A separate report from the Canadian Centre for Policy Alternatives in July 2023 found that workers would need to earn $33.60 an hour to afford a one-bedroom apartment in Toronto — nearly double the newly increased minimum wage.
The cost-of-living, driven by food and rent costs, continues to weigh on the wallets of low-income Canadians. A report from Feed Ontario in September found that over a million people visited a food bank in 2023 to 2024, even as one in six of those visitors were employed. That record number of Ontarians who turned to food banks came even as the Bank of Canada cut its overnight lending rate for a third consecutive time in early September, citing falling inflation.

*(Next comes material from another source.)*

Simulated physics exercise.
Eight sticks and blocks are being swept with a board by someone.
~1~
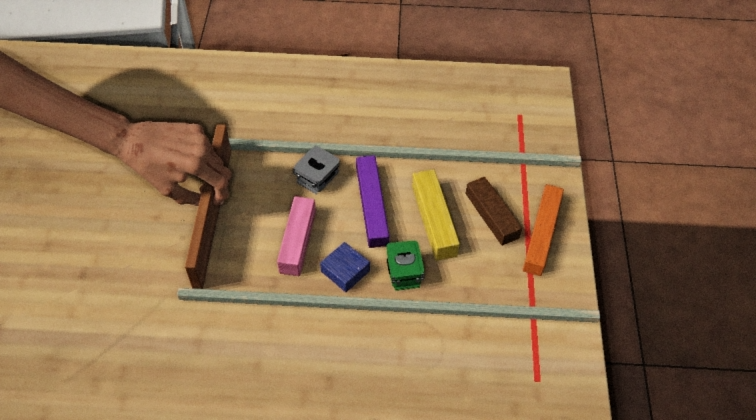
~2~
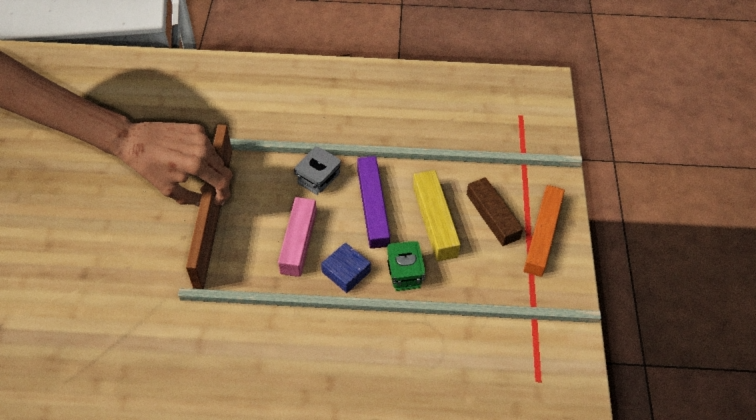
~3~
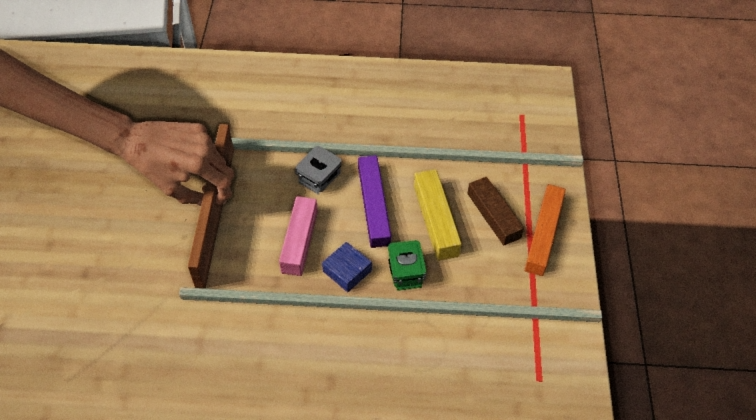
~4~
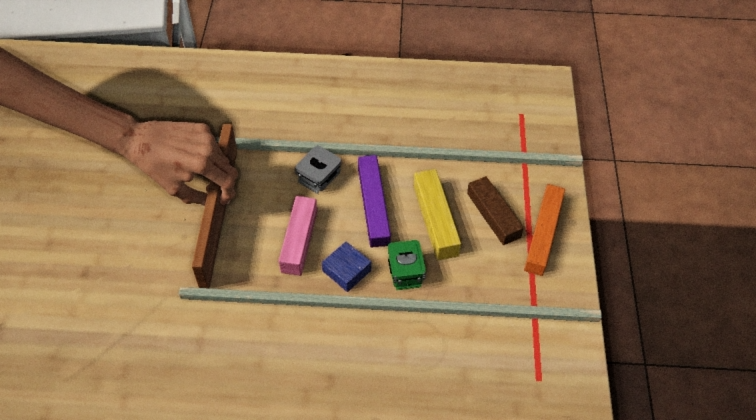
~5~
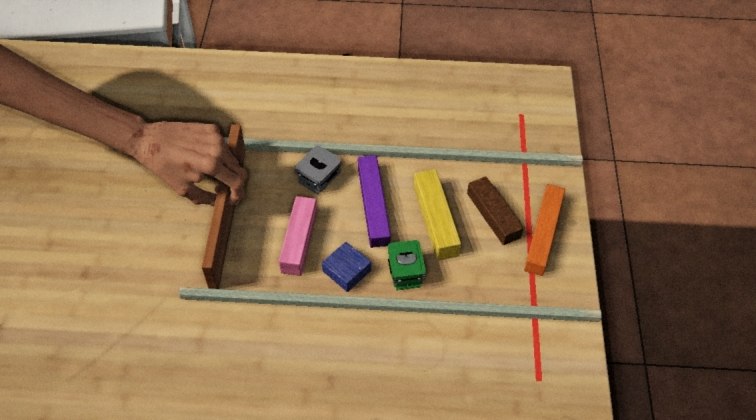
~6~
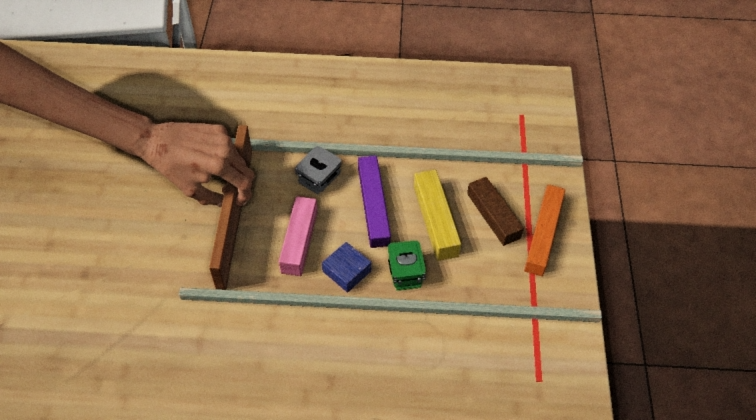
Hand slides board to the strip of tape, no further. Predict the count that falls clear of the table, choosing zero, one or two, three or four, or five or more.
What drops is a group of three or four.
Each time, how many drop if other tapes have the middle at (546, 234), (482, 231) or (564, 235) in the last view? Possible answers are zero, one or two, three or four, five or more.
Count per stopping tape, as listed: 3 or 4, 1 or 2, at least five.
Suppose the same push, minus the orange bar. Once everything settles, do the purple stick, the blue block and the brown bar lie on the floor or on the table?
Purple stick: Is still there; blue block: Is still there; brown bar: Is gone.
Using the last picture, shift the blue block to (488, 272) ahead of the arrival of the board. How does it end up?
It simply slips off.
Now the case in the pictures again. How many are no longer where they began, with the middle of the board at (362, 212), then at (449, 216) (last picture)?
Up to then 6, and up to the other point 8.
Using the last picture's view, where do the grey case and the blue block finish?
In the last picture they sit at about (543, 176) and about (580, 287).
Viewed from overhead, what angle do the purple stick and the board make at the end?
It comes to around 0 degrees.
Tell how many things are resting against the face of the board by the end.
The number is 2.
Soon after, none off yet; orange bar at rest near (545, 229); brown bar at rest near (495, 211); yellow bar at rest near (436, 214).
Then, none off yet; orange bar moved a little near (570, 230); brown bar moved about its own width near (538, 208); yellow bar moved about its own width near (518, 214).
At rest, the number that fall off is three or four; fallen, green case, yellow bar, brown bar and orange bar.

The minimum wage was created to prevent employers from being able to exploit workers, setting a floor for the minimum wage was a way to create decent jobs, explained Anil Verma, a professor of human resource management at U of T’s Rotman School of Management.
Verma, who served on a provincial advisory panel on the minimum wage in 2013, added that, in his opinion, “no one should have to work a minimum wage job for their entire life.”
“Minimum wage jobs serve a purpose, and they should serve as a bridge (or) as a stepping stone for young people and other people who maybe lack skills or have other personal constraints,” Verma said, arguing that otherwise, minimum wage jobs create a “kind of poverty trap” without the ability to earn better wages over time.
“That should be the goal of public policy, to create minimum wage jobs that would serve as training grounds (for the) acquisition of skills and a stepping stone to a better career.”